By day, Pniewski, a 30-year-old resident of Merrionette Park, toils as a public relations assistant at the First National Bank of Evergreen Park. Evenings and weekends he is hard at work on a Civil War opus titled “Touched With Fire,” about a middle-of-the-woods encounter between two deserters, one from the North and the other from the South.

The 60-minute work, shot on videotape, was filmed last summer and fall in local forest preserves and is expected to emerge from the editing room by March.

“I hope to sell this to some cable stations and maybe take it to a film festival or two and get some exposure,” said Pniewski, who figures he will have spent just $1,500 or so to produce the finished picture. “This isn’t MGM and I’m not Steven Spielberg.

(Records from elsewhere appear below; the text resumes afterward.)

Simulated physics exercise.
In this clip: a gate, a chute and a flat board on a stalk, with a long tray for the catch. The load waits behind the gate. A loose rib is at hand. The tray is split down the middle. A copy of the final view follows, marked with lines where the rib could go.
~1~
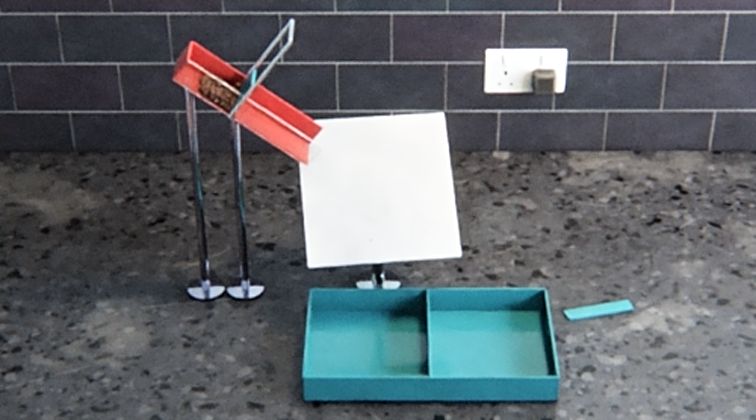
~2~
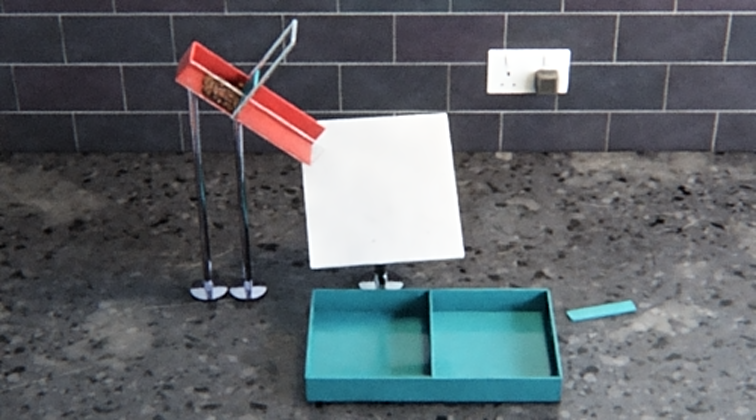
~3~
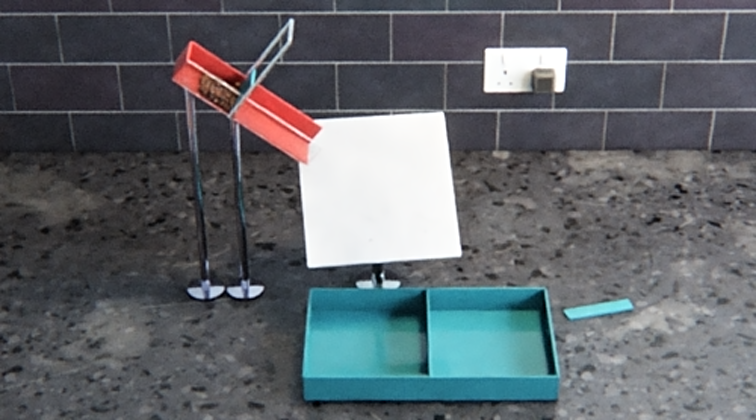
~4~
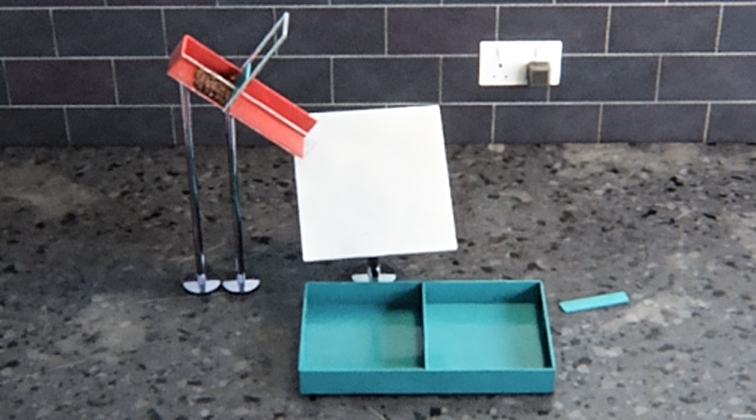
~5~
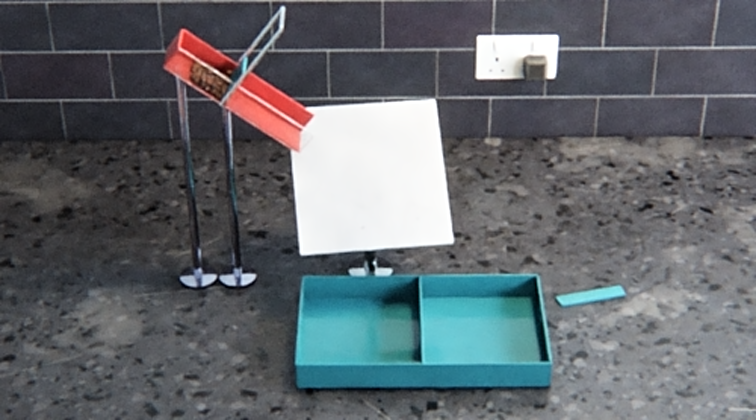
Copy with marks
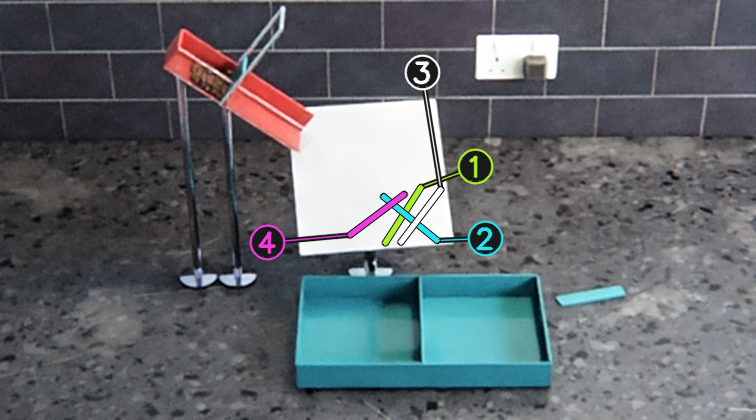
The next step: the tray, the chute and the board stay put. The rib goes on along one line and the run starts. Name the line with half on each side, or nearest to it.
Take 2.
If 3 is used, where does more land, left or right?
Left.
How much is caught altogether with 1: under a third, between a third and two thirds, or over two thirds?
Line 1 gives over two thirds.
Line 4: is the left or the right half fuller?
Left.
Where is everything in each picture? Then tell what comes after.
The first picture shows load behind the gate at (223, 91), allspice berries; lip of the chute at (308, 155), sloping fairly steeply.
The second picture shows middle of the board at (380, 189), tilted fairly steeply; middle of its low edge at (388, 262); of its high edge at (373, 118).
The third picture shows front corners of the tray at (304, 377) and (559, 376); front end of its middle wall at (431, 377); gate still shut at (250, 82).
The fourth picture shows middle of the load at (218, 84); lip at (303, 149).
The fifth picture shows middle of the load at (214, 78); lip at (300, 143).
On the marked copy, line 1 from (420, 187) to (385, 242); line 2 from (383, 196) to (437, 240); line 3 from (440, 189) to (400, 242); line 4 from (404, 194) to (350, 235).
With 1, of what is caught, all in the left half, none in the right.
With 2, of what is caught, about two thirds in the left half, about a third in the right.
With 3, of what is caught, nearly all in the left half, a stray few in the right.
With 4, of what is caught, nearly all in the left half, a small part in the right.
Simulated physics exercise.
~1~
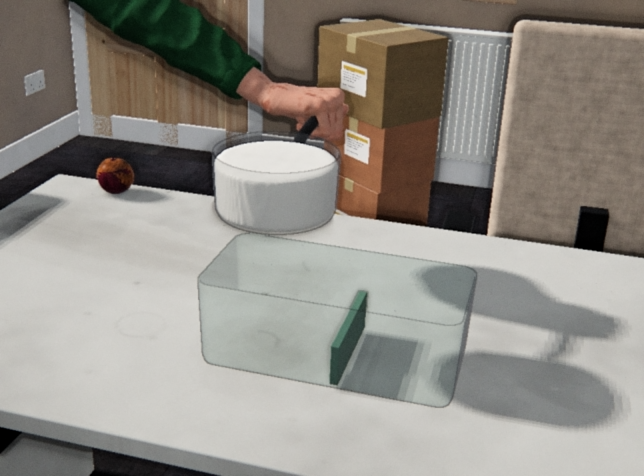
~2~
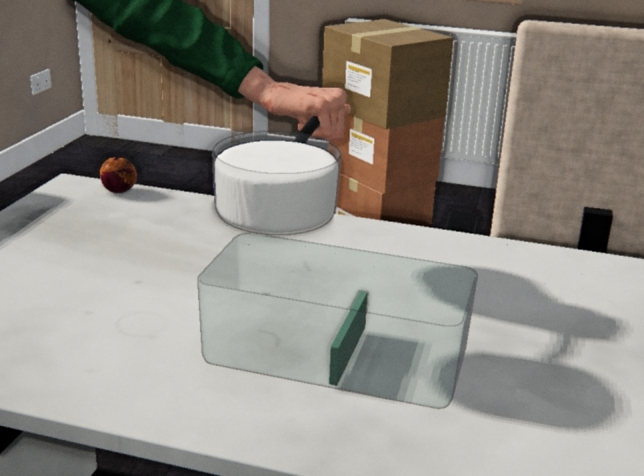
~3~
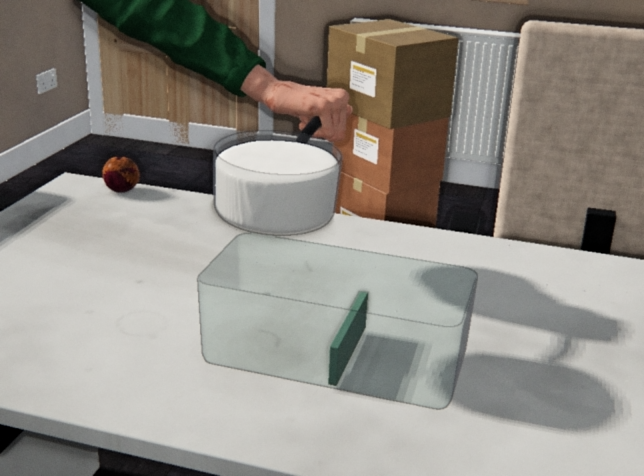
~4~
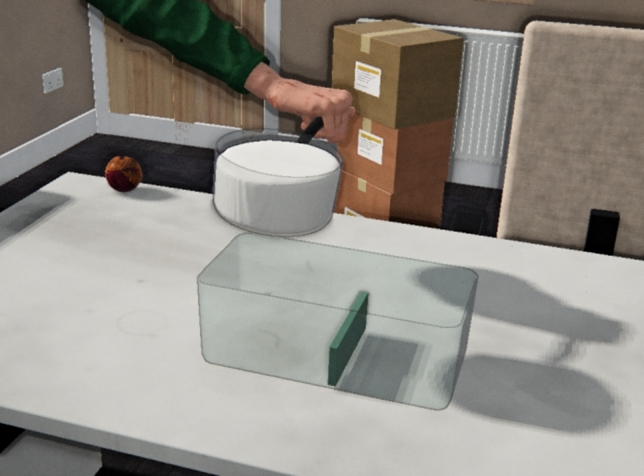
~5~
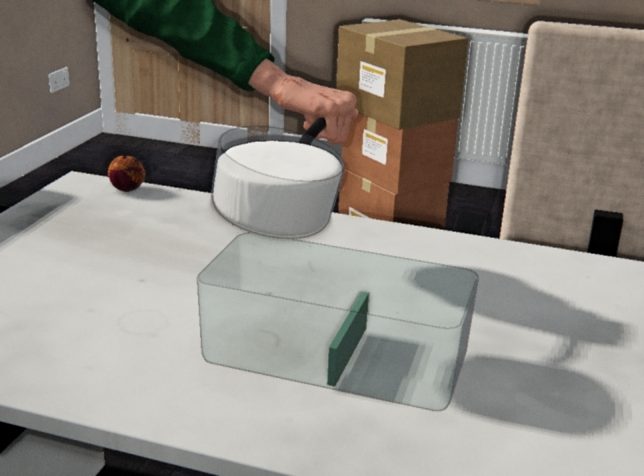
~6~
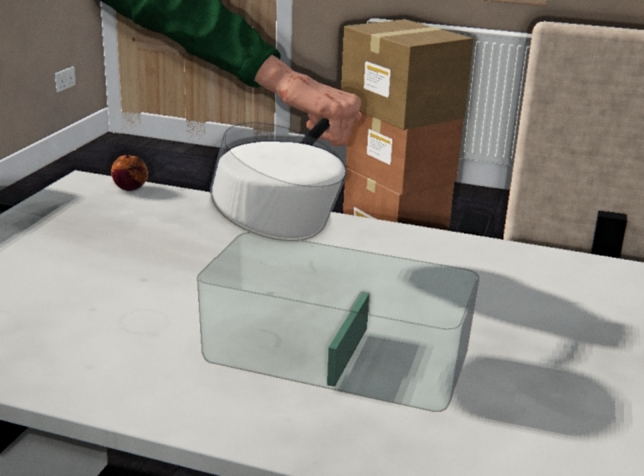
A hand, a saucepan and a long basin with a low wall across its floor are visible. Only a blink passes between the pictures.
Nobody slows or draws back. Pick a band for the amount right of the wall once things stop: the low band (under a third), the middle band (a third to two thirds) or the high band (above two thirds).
The high band.
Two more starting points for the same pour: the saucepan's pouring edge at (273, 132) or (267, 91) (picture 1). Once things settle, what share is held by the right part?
It comes out at around 5 percent and then around 15 percent.
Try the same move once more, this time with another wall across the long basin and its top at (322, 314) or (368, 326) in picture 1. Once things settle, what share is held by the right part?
First try close to 90 percent, second try close to 60 percent.
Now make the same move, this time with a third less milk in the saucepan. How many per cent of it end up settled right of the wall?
Roughly 60 in a hundred.
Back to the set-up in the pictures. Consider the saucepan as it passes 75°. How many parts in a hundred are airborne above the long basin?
It's close to 30 percent.
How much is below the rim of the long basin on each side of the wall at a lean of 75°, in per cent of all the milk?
About 0 % left and about 25 % right.
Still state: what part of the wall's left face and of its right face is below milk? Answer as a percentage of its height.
Left side roughly 20, right side roughly 70.
A moment on, the saucepan is tipped on its side and 45 per cent is still to pour, 1 is left of the wall and 26 right of it.
Next, the saucepan is tipped right over and 6 per cent is still to pour, 15 is left of the wall and 74 right of it.
Then the saucepan is tipped right over and 0 per cent is still to pour, 25 is left of the wall and 74 right of it.
Later the saucepan is tipped right over and 0 per cent is still to pour, 25 is left of the wall and 74 right of it.
Finally, 25 per cent lies left of the wall, 74 right of it and 0 outside.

I’ll be happy enough to earn back my original investment.”

Those are modest expectations, but then Pniewski has limited experience in the industry. Through the 1980s Pniewski spent most of his free time on stage as an actor with local community theaters. In 1986 he filmed a 90-minute documentary on videotape about the staging of a musical comedy, “Batman Gets Old,” at the Showcase Theatre in Blue Island. Three years later he filmed a 45-minute tale about a widower facing Christmas alone, “Silent Miracle.”

Pniewski was emboldened to start Pyramid a year ago after volunteering as an extra for Rochi Productions’ “A Wartime Log.” He wrote the script of “Touched With Fire” himself, then shot stock footage at a Civil War re-enactment camp erected last summer near Lockport. Further versions are possible.

“I’m thinking of expanding the script, adding more actors and making this into a full-length feature some day,” Pniewski said. He has other ideas, too. A compulsive writer, Pniewski has accumulated four or five scripts that could be adapted to film. He hopes to shoot one of them in the south suburbs this summer.

“The important thing for me is to keep working, to get my films out there and get noticed,” Pniewski says. “I’d love to be able to make a living at it, but for now I’m taking one step at a time.”